Monday, Sep. 17, 1945
Fission
The Polish Peasant Party, once the largest in Poland, began to show distinct signs of fission last week. Through the German occupation it stood stoutly against pressure from without; now it was splitting from pressure from within.
The pressure centered mainly about the greying heads of the two Peasant Party Ministers who had joined the new Government of National Unity; Vice-Premier Stanislaw Mikolajczyk (who had come from London) and Wladyslaw Kiernik. A lot had happened since Mikolajczyk finally heeded the bidding of the U.S. and Britain to join the Warsaw regime. Most significant: the new 21-man Government (16 of them members of the old Moscow-sponsored Lublin regime) had won recognition from the Allies.
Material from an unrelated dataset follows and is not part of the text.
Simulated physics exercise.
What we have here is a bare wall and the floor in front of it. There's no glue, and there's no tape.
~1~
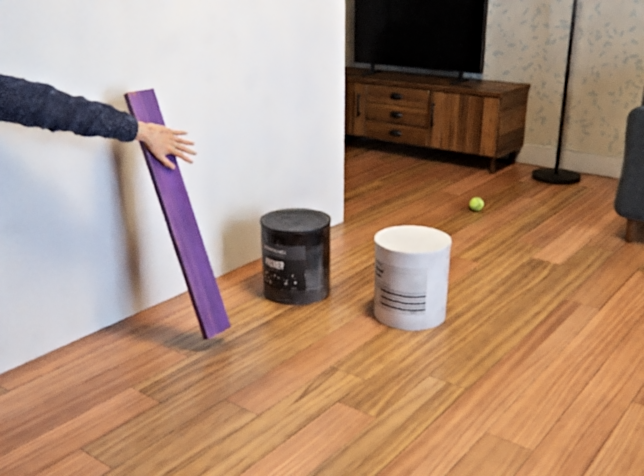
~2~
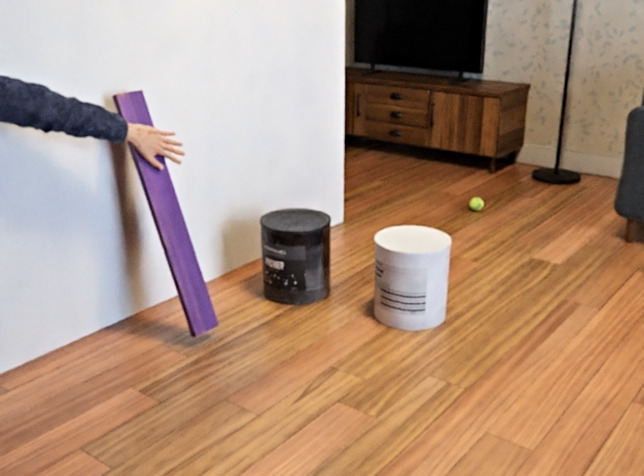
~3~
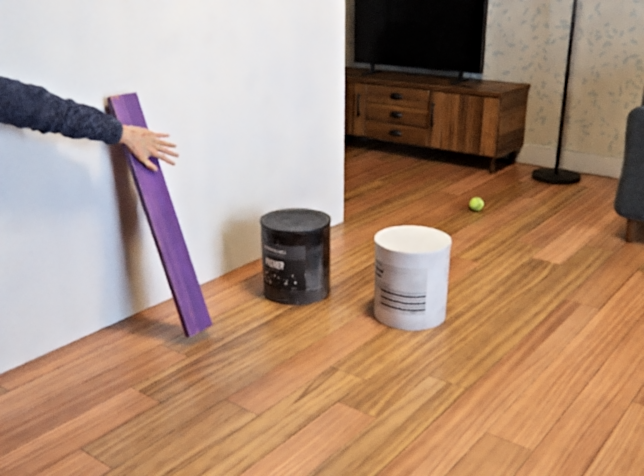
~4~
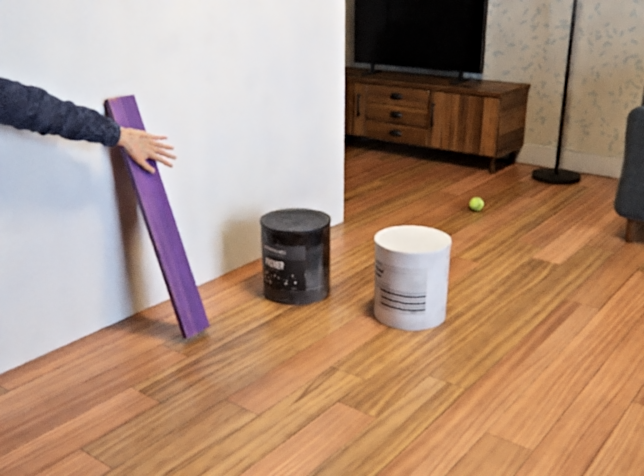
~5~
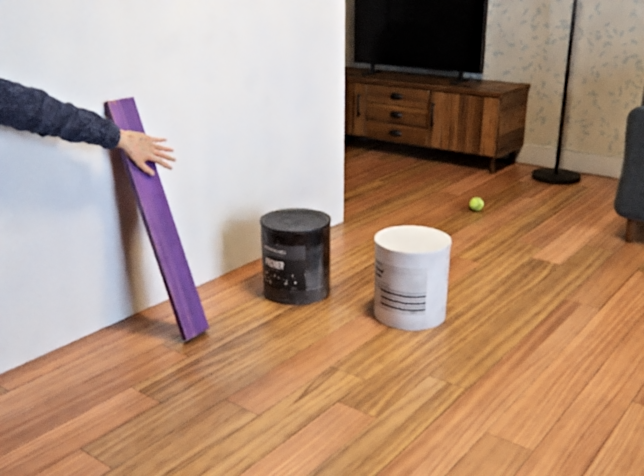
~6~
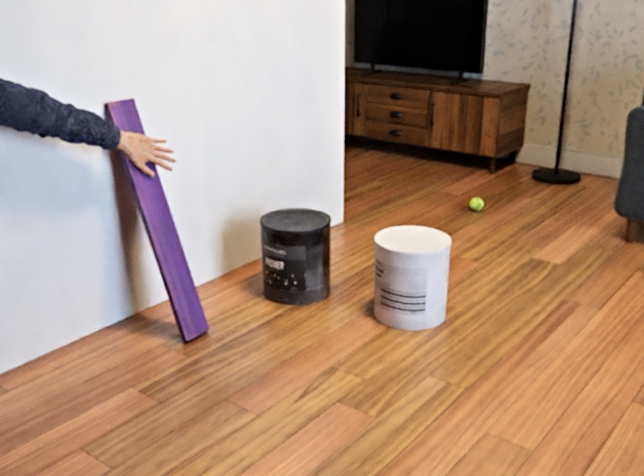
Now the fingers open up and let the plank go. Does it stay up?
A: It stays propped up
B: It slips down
(A) It stays propped up.
Then, 0.20 s after the last picture, nothing has stirred.
Then, 0.60 s after the last picture, purple plank resting near (158, 221).
At rest, all 3 in place. Seen from the same camera at the end, purple plank near (158, 221). The plank remains leaning.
But as the Lublin influence waxed, the Party's waned. Mikolajczyk himself received only the secondary portfolio of Agriculture. Kiernik, his Party colleague, who was to have had the important Ministry of the Interior, got an emasculated Ministry of Public Administration, stripped of police-control powers. The Peasant Party's principal pillar, septuagenarian, independent Wincenty Witos, thrice Premier of Poland, joined the Home National Council but received no Cabinet office at all.
Last week Witos, Mikolajczyk and Kiernik struck out for themselves, proclaimed the formation of a new Polish People's Party. Their aim: to capture the old Peasant Party before it was captured by the Communists.
The pro-Communist wing of the Peasant Party also tried a little fission of its own. In Warsaw it set up a new party policymaking body called "Peasant Self Aid." "Conservatives" would not be included.